Fazla düşünme, geçmiş ya da gelecek odaklı olan düşüncelere bir son verememektir. Geçmişte yaşanan olaylarda takılı kalma, keşkeleri acabaları düşünme mental olarak yorucudur. Değiştirilemeyecek olan yaşanmış olayları değiştirme ve geleceği yönetme gücümüz yoktur, ancak düşünerek sorun veya sıkıntıdan çıkacağımıza veya olaylara hazırlıklı olacağımıza inanırız. Kişi kendine düşünme limiti kuramadığında fazla düşünme döngüsüne girer ve bu döngü genelde yorucu olur.

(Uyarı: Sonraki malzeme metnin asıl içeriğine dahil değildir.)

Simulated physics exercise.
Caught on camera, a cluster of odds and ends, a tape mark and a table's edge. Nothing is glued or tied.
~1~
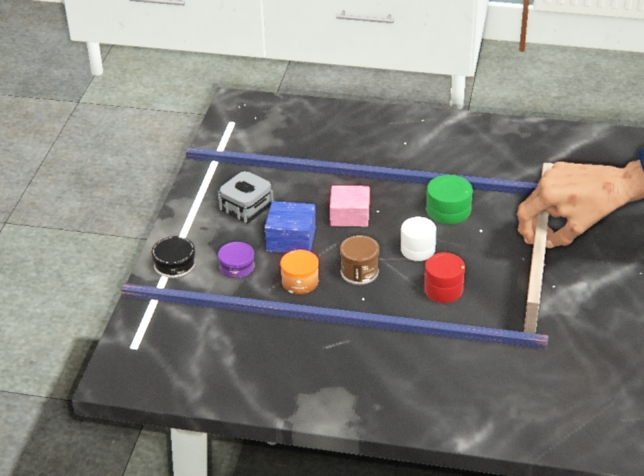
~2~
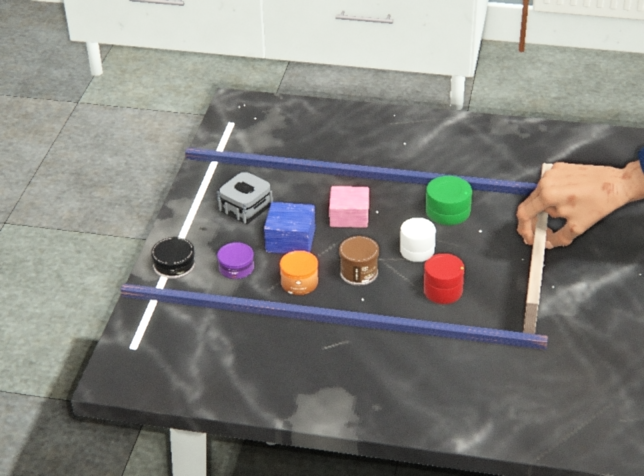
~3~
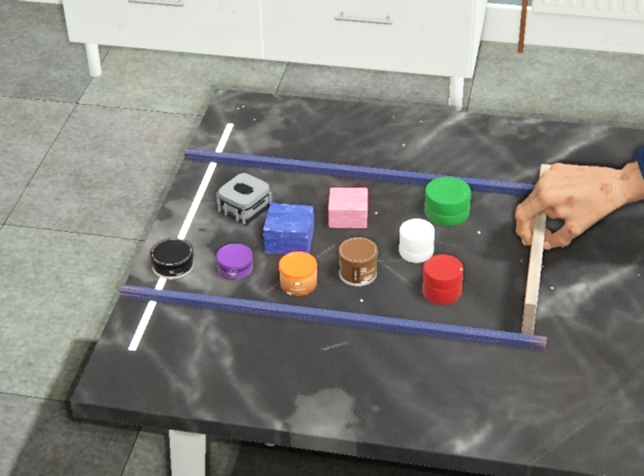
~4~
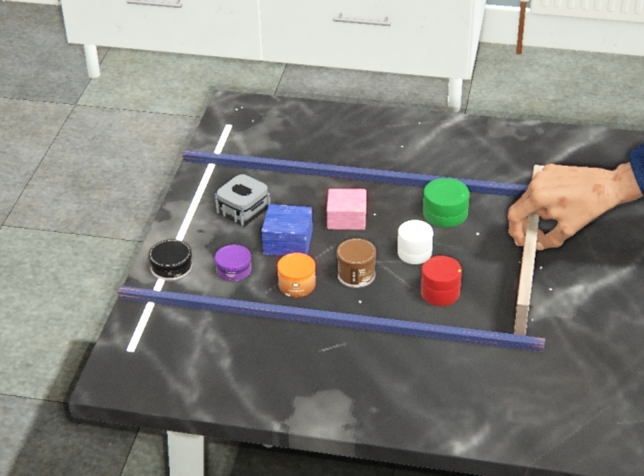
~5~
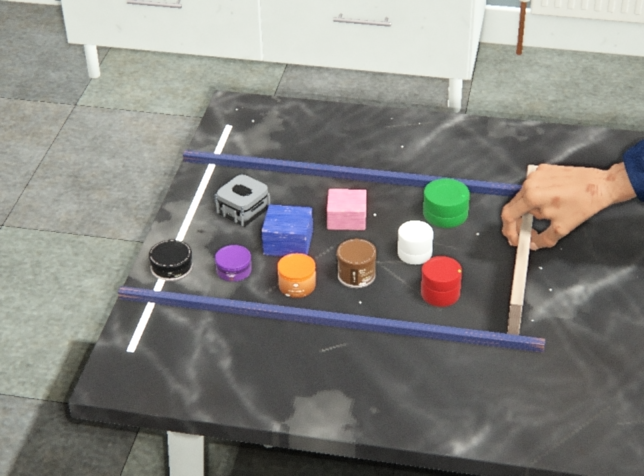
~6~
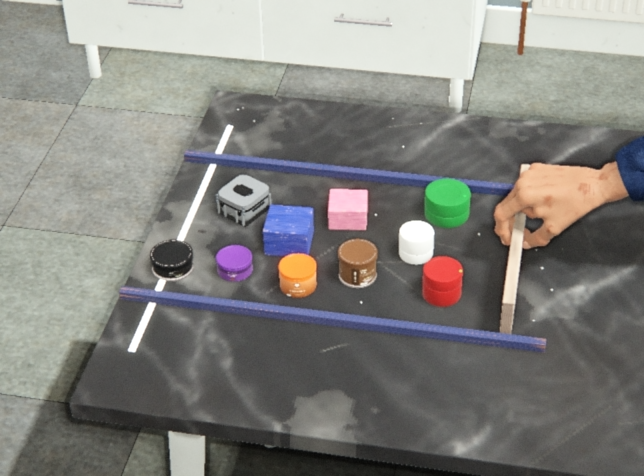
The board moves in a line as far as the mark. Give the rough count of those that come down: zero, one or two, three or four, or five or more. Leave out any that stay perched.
Outcome: The number that fall off is five or more.
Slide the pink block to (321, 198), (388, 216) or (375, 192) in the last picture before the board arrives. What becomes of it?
The pink block tumbles off; survives; drops off.
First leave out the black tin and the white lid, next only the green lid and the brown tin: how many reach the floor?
4 in the first case, 4 in the second.
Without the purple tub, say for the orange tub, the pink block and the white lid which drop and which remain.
The orange tub stays on, the pink block is kept, the white lid is kept.
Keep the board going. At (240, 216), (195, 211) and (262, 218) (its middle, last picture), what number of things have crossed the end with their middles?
In that order 1, 5 and 0.
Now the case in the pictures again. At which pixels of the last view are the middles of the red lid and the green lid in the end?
Near (151, 251) and (187, 165).
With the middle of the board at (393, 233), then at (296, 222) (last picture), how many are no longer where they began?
By then 5, and 10.
A little later, none off yet; black tin at rest near (172, 260); grey case at rest near (244, 200); purple tub at rest near (235, 264).
Next, none off yet; black tin shifted a little near (156, 261); grey case shifted about its own width near (220, 189); purple tub shifted about its own width near (195, 260).
When it is over, the number that fall off is five or more; down, brown tin, orange tub, blue block, purple tub, grey case and black tin.
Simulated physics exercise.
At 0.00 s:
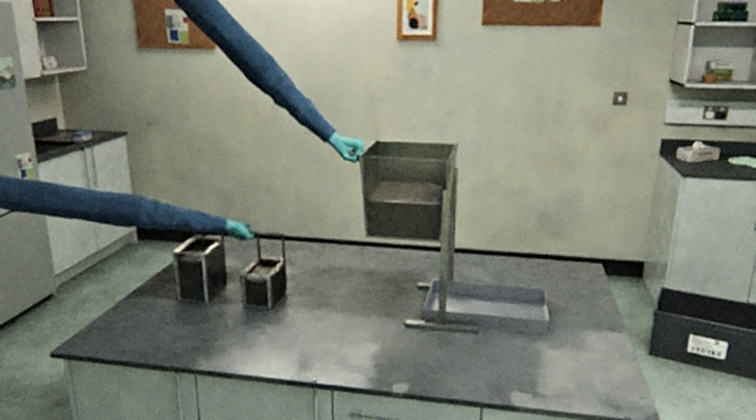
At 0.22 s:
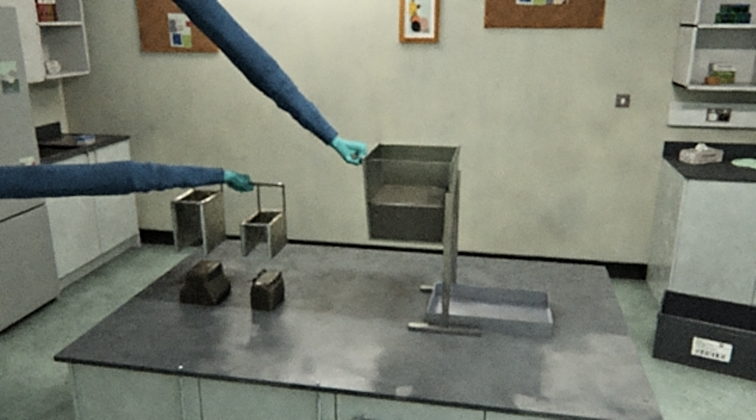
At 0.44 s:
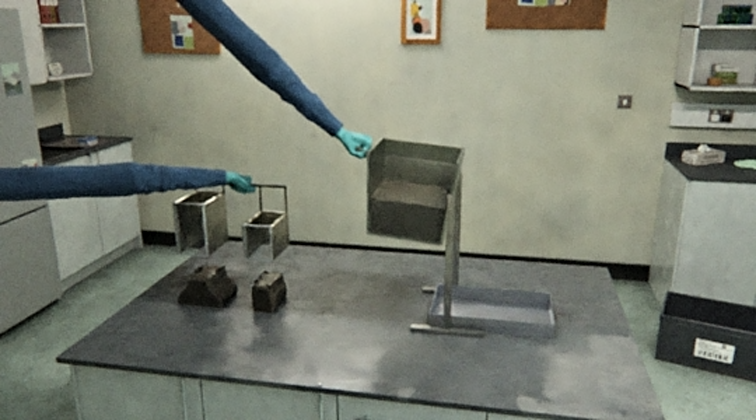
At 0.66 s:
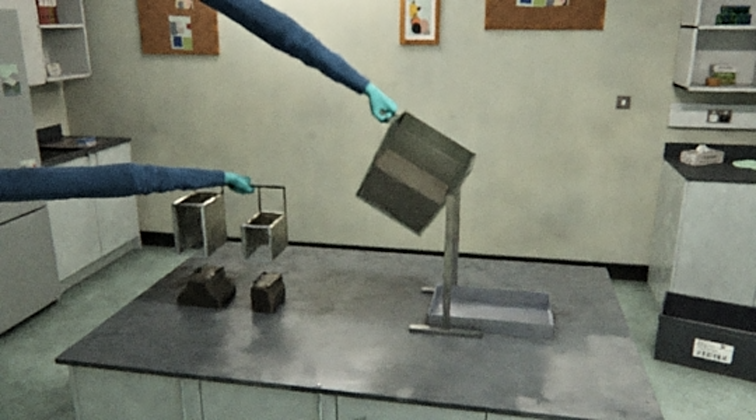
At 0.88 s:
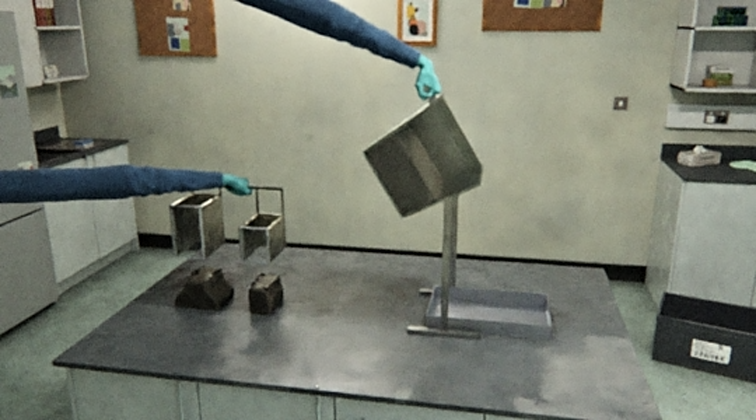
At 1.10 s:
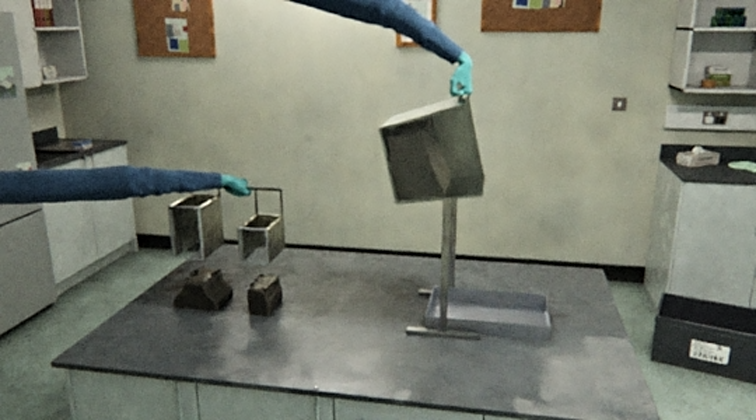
A gloved hand lifts two moulds off dark blocks, then another tilts a tub rightward.
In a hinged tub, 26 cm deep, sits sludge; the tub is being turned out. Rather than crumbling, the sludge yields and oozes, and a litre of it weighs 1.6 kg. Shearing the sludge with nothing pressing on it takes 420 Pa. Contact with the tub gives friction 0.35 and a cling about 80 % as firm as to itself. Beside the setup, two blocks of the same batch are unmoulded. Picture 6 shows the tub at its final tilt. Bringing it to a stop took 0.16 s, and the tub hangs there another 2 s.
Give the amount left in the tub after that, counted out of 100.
100 %.
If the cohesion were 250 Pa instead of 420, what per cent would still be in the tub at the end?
85 %.
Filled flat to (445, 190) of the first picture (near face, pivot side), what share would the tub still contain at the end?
Roughly 75 per cent would still be in the tub at the end.
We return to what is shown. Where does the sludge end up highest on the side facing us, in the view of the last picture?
Roughly at pixel (438, 155).
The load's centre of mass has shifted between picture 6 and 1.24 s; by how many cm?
Something like 4 cm, I'd say.
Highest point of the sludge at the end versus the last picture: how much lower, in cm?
7 cm.
By 1.24 s, the tub is at 77 degrees and holds 100 %.
By 1.41 s, the tub is at 77 degrees and holds 100 %.
By 1.58 s, the tub is at 77 degrees and holds 100 %.
By 1.75 s, the tub is at 77 degrees and holds 100 %.
By 3.10 s, at the end, the tub is at 77 degrees and holds 100 %.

Felaket senaryoları, acabalar ve keşkeler bu döngü için kuvvetli eşlikçilerdir. Fazla düşünmek, günlük hayatta sizi işlevsizleştirebilir, isteksizleştirebilir, keyif noktalarınızı olumsuz etkiler. Peki fazla düşünmek nasıl engellenir nasıl dengelenir? Düşündüğünüz konun geçmiş veya geleceğe hitap ettiğini fark etmek önceliktir. Geçmiş artık geçmiştir gelecek ise bir belirsizliktir. Geçmiştekileri değiştiremeyeceğimiz gibi geleceğide tam istediğimiz gibi planlayamayız. Şu an ve burada olmak elimizdeki en güzel fırsattır, geleceğe yön vermek ve geçmiş hatalardan ders çıkarmak için bir farkındalık zamanıdır. Anda kalmak ve kontrolünüz dışındaki olay, kişi, durum ve olaylara karşı düşünmeyi dengelemek sizi fazla düşünmekten kurtarabilir.
Fazla düşünen insanlar genellikle kaygılıdır. Kaygıyı yönetebilmek düşünceyi, düşünceyi yönetebilmek kaygıyı etkiler. Bu noktada, anda kalma egzersizleri, nefes egzersizleri, beden gevşeme egzersizleri anda olduğunuzu hatırlatmak için işlevsel araçlardır. Her zaman planladıklarımız olmaz, hayatın akışına ayak uydurabilmek için aksan suya karşı değil, aktığı yönde suyla birlikte kulaç atmak kabullenmenin ve hayatla akmanın böylece anı yaşamanın önemli bir noktasıdır.